マゼール&ウィーン・フィルのマーラー交響曲第4番を聴いて思ふ

mahler_4_maazel_vpoテンポの緩急の妙味、ロマンティックに粘る旋律・・・。
驚いた。解釈がやや前時代的ではあるものの、これぞマーラーだと最初の数秒で直感した。
僕がこれまでまったく無視していた録音。ロリン・マゼールがウィーン・フィルと録音した全集から、キャスリーン・バトルが独唱を受け持った交響曲第4番。おそらく僕はマゼールという指揮者を誤解していたところがある。時にとんでもない凄演があるものの基本的にムラのある人で、内容はもっと即物的で、無機的で・・・などなど。どうしてそういうイメージがついているのか、その理由はわからないが、とにかく先入観が吹っ飛んだほどの名演奏。
至る箇所での表現が、溜めて、溜めて、とことん溜めて・・・、そして一気に解放・・・というニュアンス。その意味ではメンゲルベルク以上に浪漫的。実に美しい。

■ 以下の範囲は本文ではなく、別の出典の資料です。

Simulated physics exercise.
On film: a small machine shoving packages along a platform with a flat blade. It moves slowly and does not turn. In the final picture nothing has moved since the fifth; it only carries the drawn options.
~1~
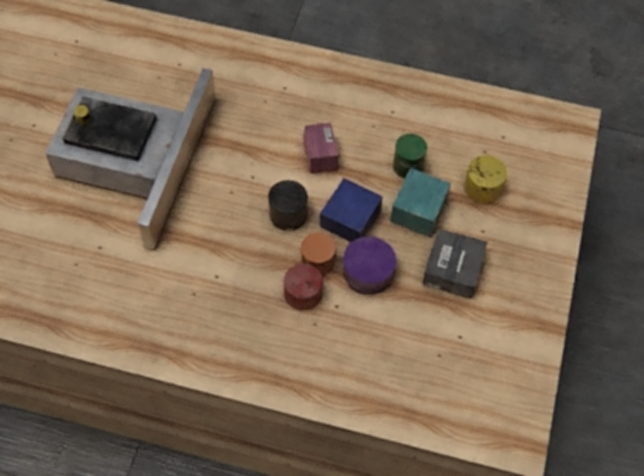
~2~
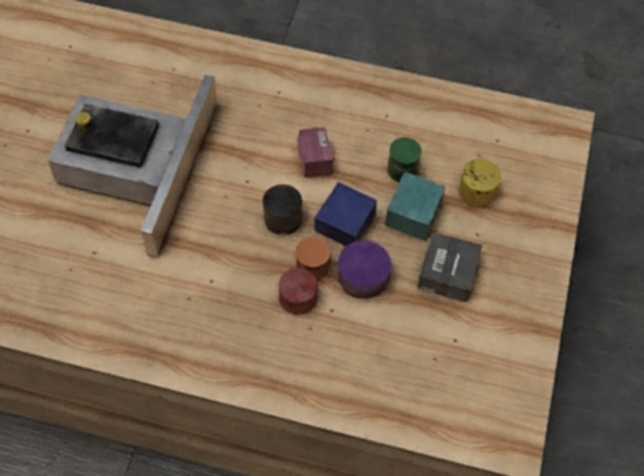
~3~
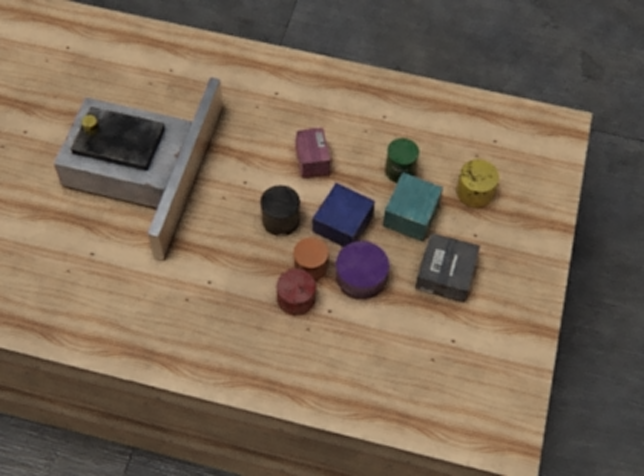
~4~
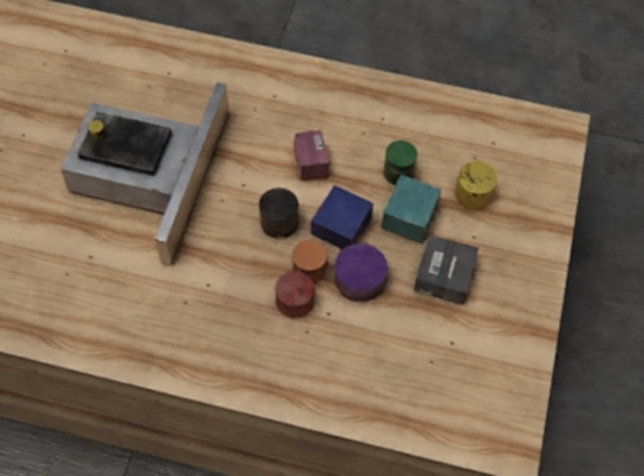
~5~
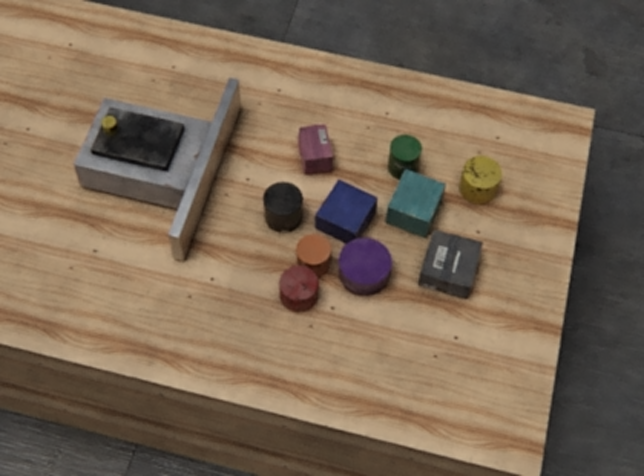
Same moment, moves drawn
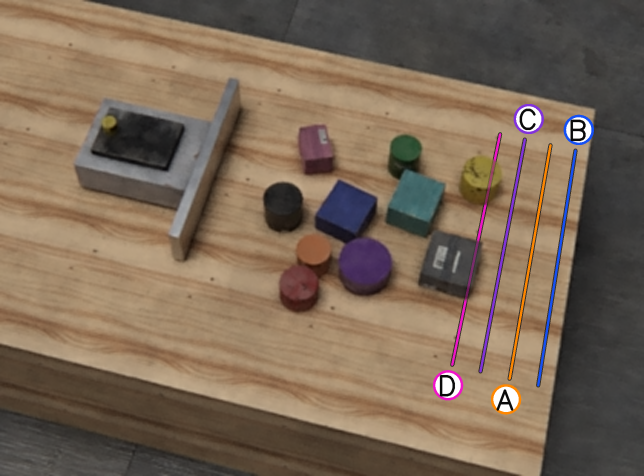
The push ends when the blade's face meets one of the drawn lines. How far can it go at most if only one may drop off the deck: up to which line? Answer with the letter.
As far as mark C.
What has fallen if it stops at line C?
The grey parcel.
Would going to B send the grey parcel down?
By then, yes.
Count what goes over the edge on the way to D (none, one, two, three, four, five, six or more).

真夏にマーラーはくどい。が、しかし、マゼール追悼はいまだ終わらず。先日亡くなられたのを耳にして、すぐさま廉価になった全集を手に入れたものの、やっぱりしばらく放っておいた。とはいえ、第1番や第4番ならと試しに鳴らしてみたところ・・・。

第3楽章の「恍惚」に痺れた。何という優しい祈り、何という色気のある変奏曲・・・。例えば、第3変奏におけるティンパニの突然の怒号、しかもあまりに有機的な響きに包まれたこれほどの炸裂を他の演奏では僕は聴いたことがなかった。そう、ここにあるのは単なる「安寧」ではない。いかにも「平安」を装いながらマーラーの内側に厳然とある「不安」が喚起される。

マーラー:交響曲第4番ト長調
キャスリーン・バトル(ソプラノ)
ロリン・マゼール指揮ウィーン・フィルハーモニー管弦楽団

という次第で、依然として僕は半々、第4の世界に生きているのだ。―これは僕のその他の交響曲とまったく違ったものだ。だが、そうでなくてはならないのだ。僕には同じ状態を繰り返すのはできない相談だ―そして人生が先へ進むにつれて、新しい作品ごとに新たな軌道を測量して踏破するのだ。だからこそはじめはいつも仕事に入っていくのがかくも難しいのだ。それまで身に着けた常套の手練手管は、役に立ってくれない。新たにもう一度、新しいもののために学びなおさなければならないのだ。かくして永遠の駆け出しというわけさ!以前はそれが苛立ちの元で、自分自身に不信を抱いたものだ。しかしひとたびわかってみると、それこそ僕の作品の真実性と永続性の証となったのだ。
1900年8月18日付、ニーナ・シュピーグラー宛
ヘルタ・ブラウコップフ著・須永恒雄訳「マーラー書簡集」P261

マーラーの創造の源泉は「不安」だ。その「不安」を原動力にして、彼はいつも果敢に挑戦した。そして、相手はあくまでも過去の自分自身なのである。

バトル独唱による終楽章の「天国の歌」の何という美しさ!!!
全盛期のキャスリーン・バトルの歌はとにもかくにも唯一無二。特に第4部の、あまりに静謐な音の狭間から浮かび上がるように聴こえるソプラノはまさに天使の歌だ。

地上には天上の音楽と比較できるものは何もなくて
1万1千人もの乙女たちが
恐れも知らずに踊りまわり、
聖ウルズラ様さえ微笑んでいらっしゃる。
地上には天上の音楽と比較できるものは何もなくて
チェチリアとその親族たちが
すばらしい音楽隊になる!
天使たちの歌声が
気持ちをほぐし、朗(ほが)らかにさせ
すべてが喜びのために目覚めているのだ。

マーラーは、内なる「不安」を消し止める方法は「天上の喜び」しかないと断言するかのようだ。それはすなわち「死」ということだろう・・・。
とすると、彼は生涯「死」を恐れながら、どこかでそれを常に希求したことになる。彼の作品の随所にみられるアンバランスは、この矛盾によるものなのだろうか。
ただし、第4交響曲に関しては、僕は一切の「支離滅裂さ」を昔から感じない。完成された作品中最高傑作は第4番だと思う。